On the other hand, from a technical perspective, the entire "What values tho?" question is mostly just not that central/relevant. Understanding how minds work at all and how to robustly point them at anything at all is basically the whole problem.

So when talking about the topic, I (and presumably others) have often found myself reaching for a way to talk about the alignment target which is intentionally conflationary. Because if I say some concrete specific target, then the idiots will come crawling out of the woodwork saying "what if you align it to <blah> instead?" or "but what if there is no utility function?" or whatever. By using a generic conflationary term, I can just let people fill in whatever thing they think they want there, and focus on the more central parts of the problem.

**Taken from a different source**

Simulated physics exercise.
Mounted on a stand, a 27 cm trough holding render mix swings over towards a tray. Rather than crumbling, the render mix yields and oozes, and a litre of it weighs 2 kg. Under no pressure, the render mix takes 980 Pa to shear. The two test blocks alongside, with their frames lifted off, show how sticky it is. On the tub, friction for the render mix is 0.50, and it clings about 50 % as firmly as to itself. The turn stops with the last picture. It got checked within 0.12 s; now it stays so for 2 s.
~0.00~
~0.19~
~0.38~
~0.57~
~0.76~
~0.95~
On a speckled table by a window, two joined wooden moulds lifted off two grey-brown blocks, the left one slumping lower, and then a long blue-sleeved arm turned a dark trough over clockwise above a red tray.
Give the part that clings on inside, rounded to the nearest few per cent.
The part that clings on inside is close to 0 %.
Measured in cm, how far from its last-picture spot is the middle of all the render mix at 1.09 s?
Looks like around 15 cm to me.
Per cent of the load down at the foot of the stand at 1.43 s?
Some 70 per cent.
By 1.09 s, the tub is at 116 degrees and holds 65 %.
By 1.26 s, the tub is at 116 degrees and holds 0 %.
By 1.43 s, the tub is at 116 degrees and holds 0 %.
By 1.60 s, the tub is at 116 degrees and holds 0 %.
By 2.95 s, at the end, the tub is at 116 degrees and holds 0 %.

Historically, when I've felt that need, I've often reached for the term "values". It's noncommital about what kind of thing we're even talking about, it's mildly emphasizing that we're not yet sure what we're talking about, and that's a feature rather than a bug of the term. I've historically used "human values" and "AI values" similarly; they're intentionally noncommittal, and that's a feature rather than a bug, because it redirects attention to the more central parts of what I'm talking about, rather than triggering peoples' takes on alignment target.

I do typically prefer the less ambiguous term “alignment target” in situations where it makes sense (like e.g. the previous sentence). But sometimes, it doesn’t quite fit for whatever reason, so I fall back on the conflationary term “values”.

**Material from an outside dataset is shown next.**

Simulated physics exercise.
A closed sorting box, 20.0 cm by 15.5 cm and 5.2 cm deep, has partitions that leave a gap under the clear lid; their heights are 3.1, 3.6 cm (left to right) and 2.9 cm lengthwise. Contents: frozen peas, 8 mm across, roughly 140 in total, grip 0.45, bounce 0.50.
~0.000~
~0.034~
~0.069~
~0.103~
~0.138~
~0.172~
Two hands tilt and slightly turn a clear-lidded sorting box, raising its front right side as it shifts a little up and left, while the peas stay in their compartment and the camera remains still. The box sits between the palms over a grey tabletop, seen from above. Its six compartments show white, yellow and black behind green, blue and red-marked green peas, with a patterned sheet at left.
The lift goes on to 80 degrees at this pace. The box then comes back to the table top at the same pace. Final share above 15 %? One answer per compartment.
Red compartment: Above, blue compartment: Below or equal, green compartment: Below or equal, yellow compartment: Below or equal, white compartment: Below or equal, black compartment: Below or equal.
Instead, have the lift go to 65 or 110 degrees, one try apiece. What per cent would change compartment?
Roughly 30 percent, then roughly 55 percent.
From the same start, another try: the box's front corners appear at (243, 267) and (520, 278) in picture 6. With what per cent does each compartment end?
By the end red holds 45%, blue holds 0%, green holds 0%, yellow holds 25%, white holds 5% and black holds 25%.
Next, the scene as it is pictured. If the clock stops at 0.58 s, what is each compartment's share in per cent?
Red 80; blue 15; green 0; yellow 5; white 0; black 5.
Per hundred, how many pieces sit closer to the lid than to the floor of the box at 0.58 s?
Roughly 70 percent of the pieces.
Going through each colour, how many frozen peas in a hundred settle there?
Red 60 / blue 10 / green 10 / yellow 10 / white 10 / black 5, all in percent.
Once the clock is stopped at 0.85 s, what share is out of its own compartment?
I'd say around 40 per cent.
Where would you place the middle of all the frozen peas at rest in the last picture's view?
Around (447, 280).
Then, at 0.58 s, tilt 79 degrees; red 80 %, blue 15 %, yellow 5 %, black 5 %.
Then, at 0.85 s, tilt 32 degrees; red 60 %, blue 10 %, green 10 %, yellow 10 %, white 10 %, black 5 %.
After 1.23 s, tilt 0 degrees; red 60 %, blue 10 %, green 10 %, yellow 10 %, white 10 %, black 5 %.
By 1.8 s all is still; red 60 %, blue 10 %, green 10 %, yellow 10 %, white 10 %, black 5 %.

Second Use Case: There’s A Thing Here Which Is Not Any Of Those Other Things

Often I talk about humans’ values without reference to AI at all (e.g. some recent posts). Why not instead talk about preferences? Or morals? Or goals? Or emotional affect? Those are all very different things; why not explicitly say the one which I’m thinking about?

In this case, the problem is that I want to point to a thing which is not any of those other things. It doesn’t have a name other than “a human’s values”. I have written a few posts trying to gesture at what I mean by human values, and I think they do a decent job, but also Steve Byrnes has left IMO pretty compelling arguments that my gesturing isn’t fully right yet.

In this case, I use “human values” as an intentionally-underdefined term for this thing which I don’t know how to make fully legible yet. It’s essentially a placeholder, a box which I hope and expect to fill in later as my own understanding improves. It’s one of those problems where understanding the meaning of the term is tightly coupled to understanding the abstract structure of a human mind, so we know what structures within the mind even make sense to talk about. What Is The Alignment Problem? contains my best current explanation for what it means and looks like to figure out this sort of problem, with a section on my current best (but still not yet perfect) guess at what “a human’s values” gestures at.

  1. ^

    The old addage is that, when a committee is planning a new nuclear power plant, far more time will be spent arguing about what color to paint the bike shed than on any technically load bearing aspect, because everybody feels qualified to offer a take on the color of the bike shed and to argue about it.